The line opened a window for me. I have no earthly idea what an algorithm is apart from it being some sort of process that calculates steps toward a function—and that definition pretty much comes from Wikipedia. Something about Euclid rings a bell from high school but not in any way that has actual utility. I put English subtitles on for the remainder of the film because the vocabulary at times eluded me—it’s a new language.

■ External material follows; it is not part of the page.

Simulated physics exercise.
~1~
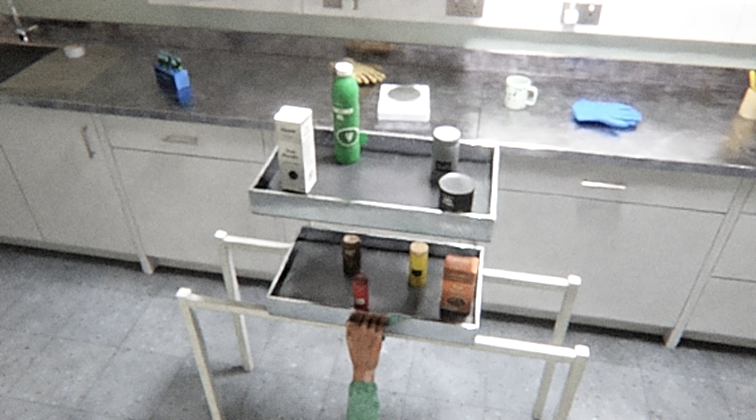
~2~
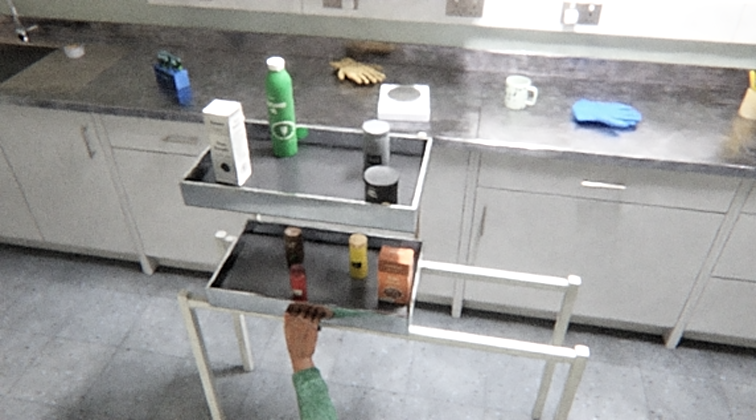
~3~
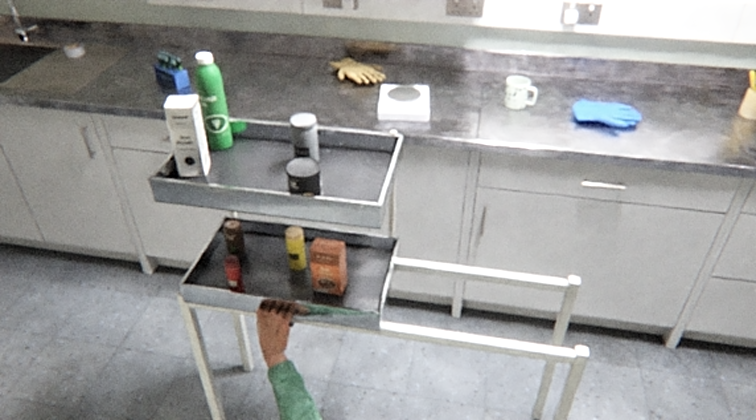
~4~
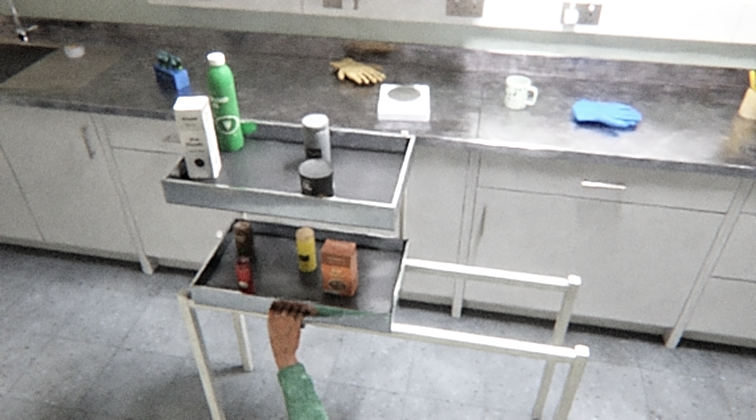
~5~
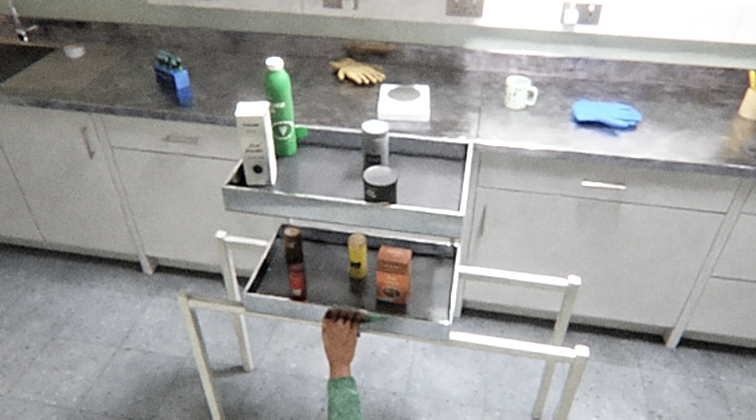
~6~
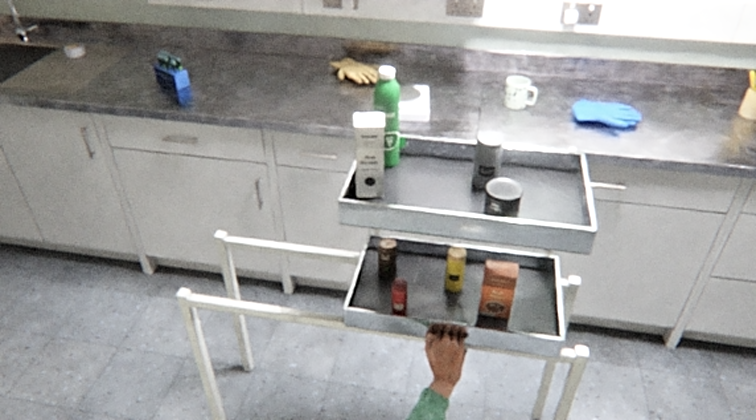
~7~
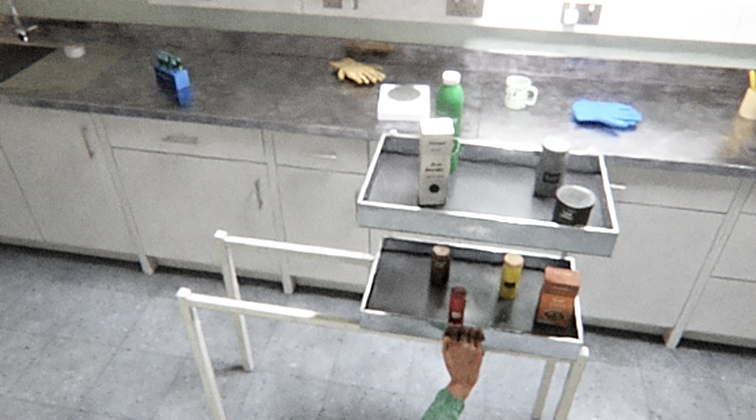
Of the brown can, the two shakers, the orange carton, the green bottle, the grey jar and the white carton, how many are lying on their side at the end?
None of them are lying on their side at the end. They slide about on the tray, but all of them stay upright.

Different ages have different strengths. Historians write about the Age of Science or the Age of Reason or, as in Will Durant’s analysis, religion versus science. Human culture has, minimally, two dimensions (probably dozens more) of science and the humanities and there will be periods when each predominates. The best brains simply follow the times. I cannot possibly comprehend what sterile neutrino oscillations are, but a particle physicist would, and as it happens Dr. Georgia Karagiorgi of Columbia University does and she just won a major award in experimental particle physics.

This goes to another point—I’m on a slight tangent here—namely that women have always been among the “best brains” in the scientific world. Madame Curie usually surfaces now, but my favourite early female scientist is Mary the Jewess, who lived sometime around the first and third centuries AD and invented many chemical apparatus including the double-boiler (thus leading to the modern phenomenon of Shabbos brisket).

Science and mathematics are as fertile a field for creativity as philology and philosophy and it would be hard to dispute the genius creativity of Mark Zuckerberg who, having got his algorithm, writes the script to express the comparative “hotness” of girls in the college residences. For any maths person who has stumbled accidentally into this column: having given each girl a base rating of 1,400 plus some other value, the comparisons can be expressed by

Ea = 1 and Eb = 1

1 + 10 (Rb – Ra) / 400 1 + 10 (Ra – Rb) / 400.

Yep.

Ideally we’d all be literate in science and humanities. Thus C.P. Snow’s famous “Two Cultures” lecture. Arthur Koestler was culturally bilingual, compulsively readable—though he lost me in his comparison of psychokinesis and quantum physics in The Roots of Coincidence. All very well for Koestler to say that it was incongruous for those of us illiterate in science and technology to complain about those who were literate, but few people bridge the two cultures. High literacy in either field is rare by definition—in both, almost unheard of.

Turner Classic Movies held its annual film fest last week—bear with me, this is not a complete tangent. I watched Liza Minnelli and Robert Wagner walk the red carpet. (Cruel world—some icons are best kept in cold storage.) I tuned out of the interviews, dreading repetitions of “how wonderful TCM is” from faded stars talking to TCM host Robert Osborne. Then I heard Peter O’Toole. Asked what he would tell actors today, he simply said, quoting the Bible, “the word . . . and in the beginning was the word and the word was made flesh.” In his (better) time, he said, actors didn’t need special effects, only words.

O’Toole is a highly literate artist. Faced with a movie based on an “algorithm,” he might have acted superbly. Unlikely that he would have understood that particular “word” any better than I did. We are from a period when humanities were more the vogue. Now is a time for technology and science. It would be superhuman not to prefer the time that coincides with my own peculiar sense, but algorithms notwithstanding, a magical time it is.